Don’t Be a Victim of Imposter Syndrome

Imposter syndrome is when you feel like a fake, even though you are perfectly qualified for the role. It can happen to anyone, especially interviewees who are trying really hard to get the job.

Instead of getting sucked into this feeling of not being good enough or feeling intimidated by other candidates, remind yourself of your education, qualifications, certifications, and everything else that gives you a right to be there.

Remember that the company chose to interview you because you really impressed them. So show them why they made the right choice!
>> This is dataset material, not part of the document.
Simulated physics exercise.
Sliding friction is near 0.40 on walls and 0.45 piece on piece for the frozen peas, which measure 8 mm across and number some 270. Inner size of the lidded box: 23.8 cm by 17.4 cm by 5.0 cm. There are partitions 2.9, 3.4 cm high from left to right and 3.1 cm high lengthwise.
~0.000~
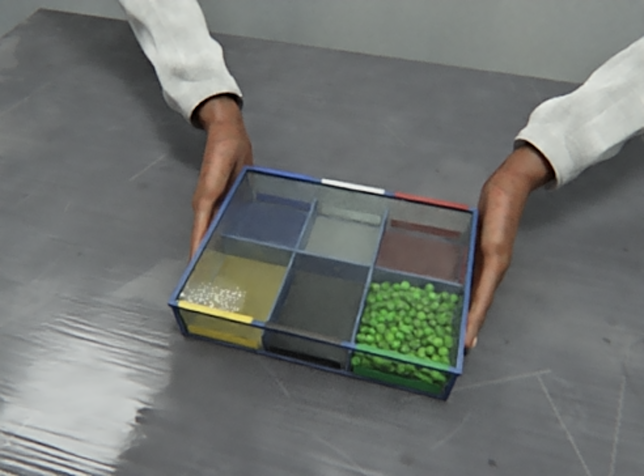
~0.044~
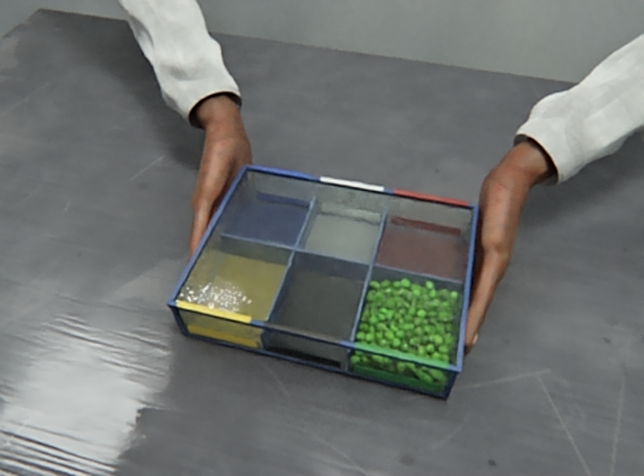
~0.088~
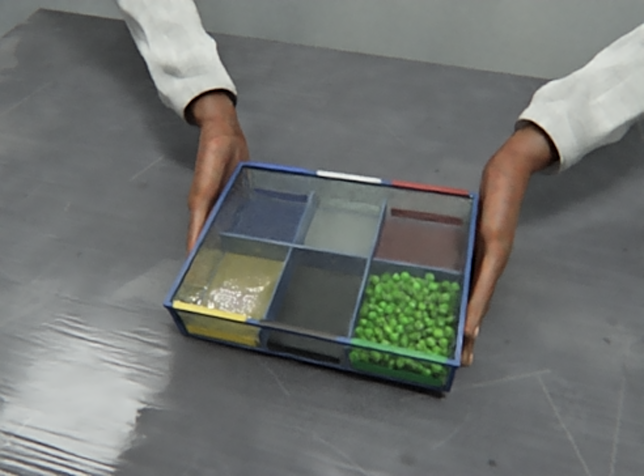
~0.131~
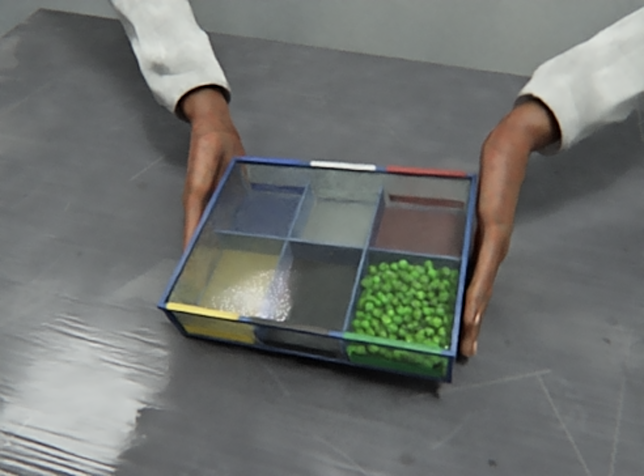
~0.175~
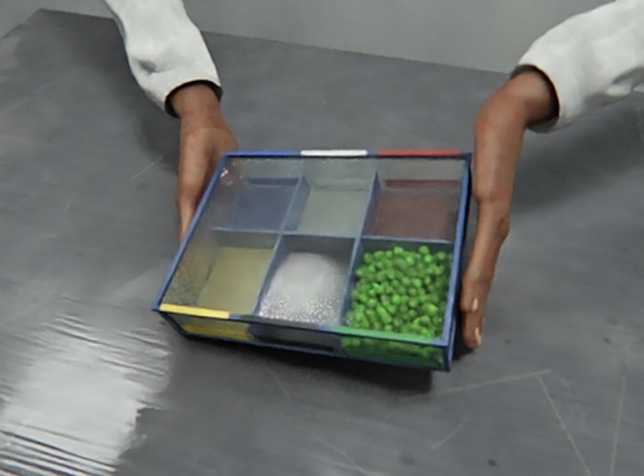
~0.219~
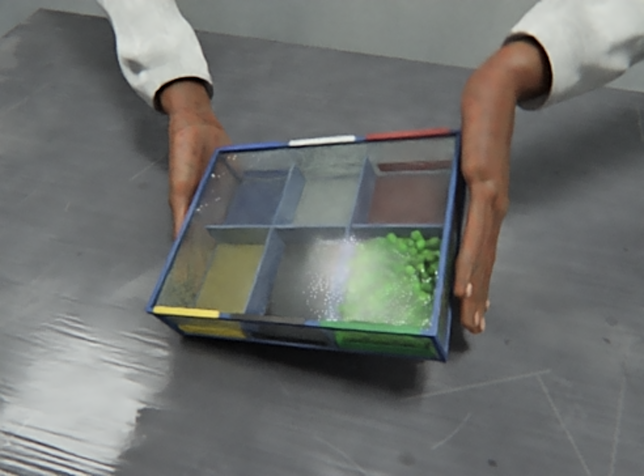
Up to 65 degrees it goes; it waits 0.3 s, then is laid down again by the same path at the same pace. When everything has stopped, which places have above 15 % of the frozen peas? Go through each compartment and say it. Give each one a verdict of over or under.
Outcome: Red: Misses the mark. Blue: Misses the mark. Green: Passes the mark. Yellow: Misses the mark. White: Misses the mark. Black: Misses the mark.
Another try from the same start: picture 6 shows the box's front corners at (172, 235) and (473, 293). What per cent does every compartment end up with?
Each compartment ends with, in per cent, red 30, blue 0, green 70, yellow 0, white 0 and black 0.
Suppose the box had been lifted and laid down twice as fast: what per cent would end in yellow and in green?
My answer: Yellow gets 5 %, while green gets 90 %.
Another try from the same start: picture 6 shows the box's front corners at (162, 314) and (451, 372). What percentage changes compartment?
Then about 5 per cent.
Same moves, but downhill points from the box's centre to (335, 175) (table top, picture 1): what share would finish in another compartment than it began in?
Around 40 percent of them.
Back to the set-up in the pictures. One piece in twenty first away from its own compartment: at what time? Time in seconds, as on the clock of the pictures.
Close to the 0.65 s mark.
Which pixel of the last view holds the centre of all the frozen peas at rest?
I'd say roughly (381, 341).
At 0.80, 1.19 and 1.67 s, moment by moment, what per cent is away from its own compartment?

Remember, You are Interviewing Them Too

It’s easy to get wrapped up in the stress of an interview because you’re nervous about your performance and potential success. Remember that you are interviewing them just as much as they are interviewing you. You want to be sure that this company is a good fit for YOU. You don’t want to settle, do you?

Take some time before your interview to think about what you value in an organization. After the interview, you should seriously think about whether or not this role is a good fit for you and if the company culture meshes with your values.

Concluding Thoughts

Control Stress

Nobody denies that interviews can be tough. We hope that these essential preparation tips can make it a little easier. Stress will happen, but all you can do is prepare and remember that you are in charge.

Also, remember that you don’t have to be perfect. Be okay with making small mistakes or stuttering over your words occasionally. Nobody’s perfect, and if you put in the effort to be your best self during the interview, you’re already ahead of everybody else.

Be yourself, be mindful of how you answer questions, and always come back to the fact that you are here for a reason. You are qualified for this job, so now it’s time to show them why.